図形を移動する際の操作方法は以下の通りです。
| 操作 | 手順 |
|---|---|
| ツールの選択 | ツールパネルから遠近図形選択ツールをクリック ショートカットキー: Shift + V |
| 通常の移動 | 図形を選択してドラッグ グリッドに沿って自由に移動できる |
| 軸を固定した移動 | Shiftキーを押しながらドラッグ 水平または垂直方向に移動を制限 |
| 移動中の面切り替え | ドラッグ中に1、2、3キーを押す 移動しながら配置する面を切り替えられる |
遠近図形選択ツールを使用すると、左右および水平のグリッドコントロールが表示されます。図形を移動する際は、どの面に配置されているかを確認しながら作業すると、意図しない面への移動を防げるでしょう。
遠近グリッド上で図形を拡大縮小する
遠近図形選択ツールで図形を選択すると、バウンディングボックスが表示されます。

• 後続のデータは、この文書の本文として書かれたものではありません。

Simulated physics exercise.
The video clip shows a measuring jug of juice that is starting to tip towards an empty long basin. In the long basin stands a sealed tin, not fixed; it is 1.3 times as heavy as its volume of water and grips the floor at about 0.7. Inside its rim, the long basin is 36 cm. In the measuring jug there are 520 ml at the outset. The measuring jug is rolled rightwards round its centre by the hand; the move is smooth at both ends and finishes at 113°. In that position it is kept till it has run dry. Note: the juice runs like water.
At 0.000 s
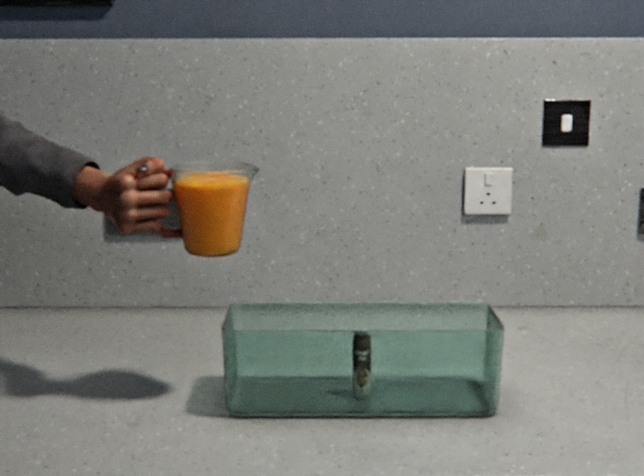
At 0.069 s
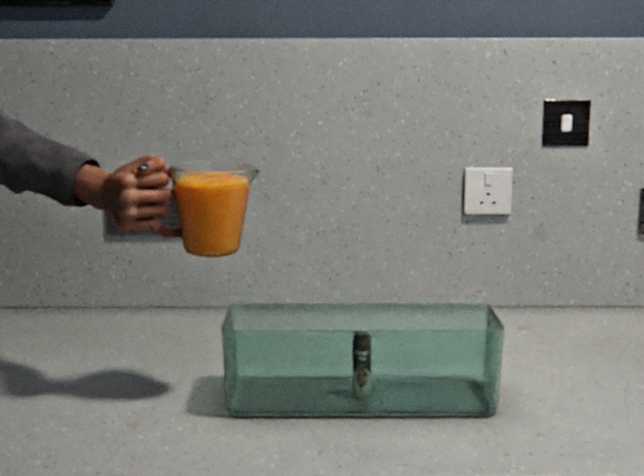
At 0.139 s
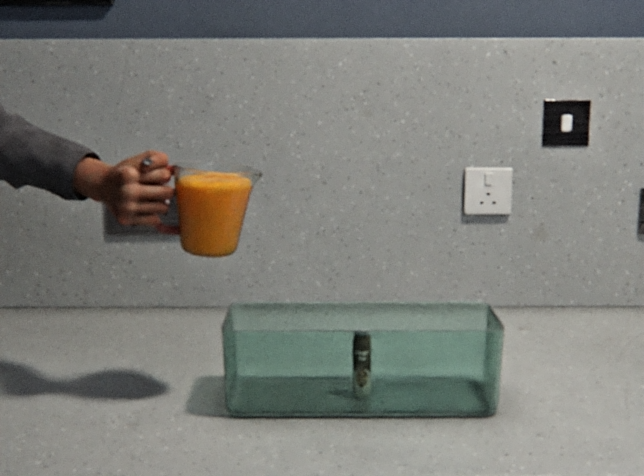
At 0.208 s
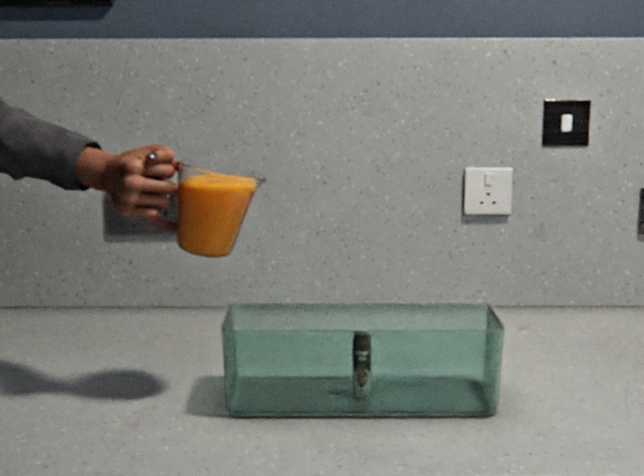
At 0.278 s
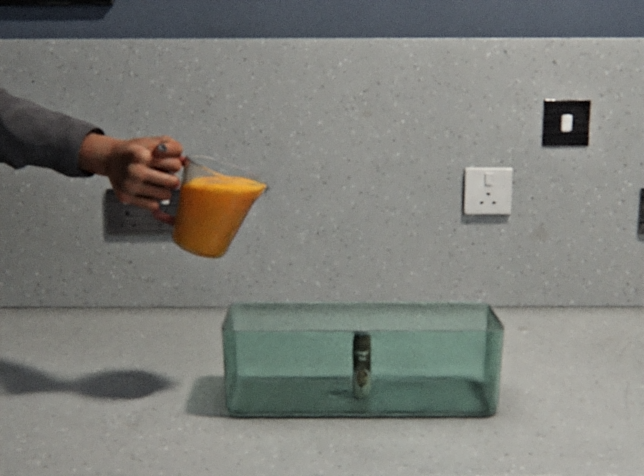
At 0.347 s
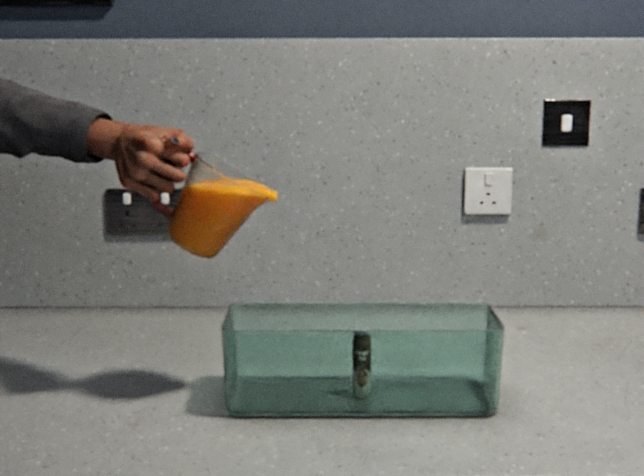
A hand holding a measuring jug of orange juice keeps it nearly upright at first, then tilts it steadily rightwards above a long greenish basin with a small tin inside, the juice reaching the jug's right rim.
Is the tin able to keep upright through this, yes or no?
Yes, it remains upright.
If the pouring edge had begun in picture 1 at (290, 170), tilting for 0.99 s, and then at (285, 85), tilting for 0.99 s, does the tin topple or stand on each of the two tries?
Trial 1 - tin tips; trial 2 - tin tips.
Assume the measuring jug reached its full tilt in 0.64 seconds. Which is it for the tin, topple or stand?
Then it holds its balance.
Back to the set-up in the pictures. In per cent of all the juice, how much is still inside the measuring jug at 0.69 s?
50 %.
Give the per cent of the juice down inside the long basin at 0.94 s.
About 88 %.
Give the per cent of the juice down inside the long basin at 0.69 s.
24 %, roughly.
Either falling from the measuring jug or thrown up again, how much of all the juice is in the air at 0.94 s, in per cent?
It comes to some 8 percent of the total.
Then, 0.69 s in, the tilt is 89° and 49 per cent is still to pour; the tin stands where it began.
Then, 0.94 s in, the tilt is 112° and 4 per cent is still to pour; the tin stands where it began.
Then, 1.20 s in, the tilt is 113° and 0 per cent is still to pour; the tin stands where it began.
Then, 1.49 s in, the tilt is 113° and 0 per cent is still to pour; the tin stands where it began.
Finally, the tin stands where it began.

このバウンディングボックスの角や辺をドラッグすることによって、パースを保ったまま図形のサイズを変更できます。
図形を拡大縮小する際のポイントは以下の通りです。
- バウンディングボックスの角をドラッグして比率を保ちながら拡大縮小
- バウンディングボックスの辺をドラッグして縦横どちらか一方のみ拡大縮小
- 拡大縮小は図形が配置された面に基づいて実行される
- 複数の図形を同時に選択して拡大縮小する場合は同じ面上のものに限定される
通常の選択ツールで拡大縮小を行うと、パースの角度が崩れて不自然な形状になってしまいます。必ず遠近図形選択ツールを使用して編集を行うことで、遠近感を維持した状態で図形のサイズ調整ができるでしょう。
垂直方向に図形を複製する
遠近図形選択ツールには、図形を垂直方向に複製する便利な機能があります。この機能を使うと、建物の窓や壁などを平行に配置する際に効率的に作業でき、パース線に沿った正確な複製が可能になります。
垂直方向に図形を複製する方法は以下の通りです。
| 複製方法 | 操作手順 |
|---|---|
| 5キーを使った複製 | 5キーを押しながら図形をドラッグ 現在の位置に対して垂直方向に移動しながら配置 |
| Option/Altキーでコピー | Option(Mac)またはAlt(Windows)を押しながらドラッグ 図形をコピーして配置 |
| 垂直コピー | Option + 5(Mac)またはAlt + 5(Windows)を押しながらドラッグ 垂直方向にコピーして配置 |
| グリッド面ごと移動 | Shiftキーを押しながらグリッド面コントロールをドラッグ 面全体を垂直方向に移動 |
垂直方向への複製機能は、「部屋の壁のような平行オブジェクト」や「建物の複数の階層」を作成する際に特に便利です。5キーを使った垂直移動を活用することで、パースを正確に保ちながら効率的にイラストを制作できるでしょう。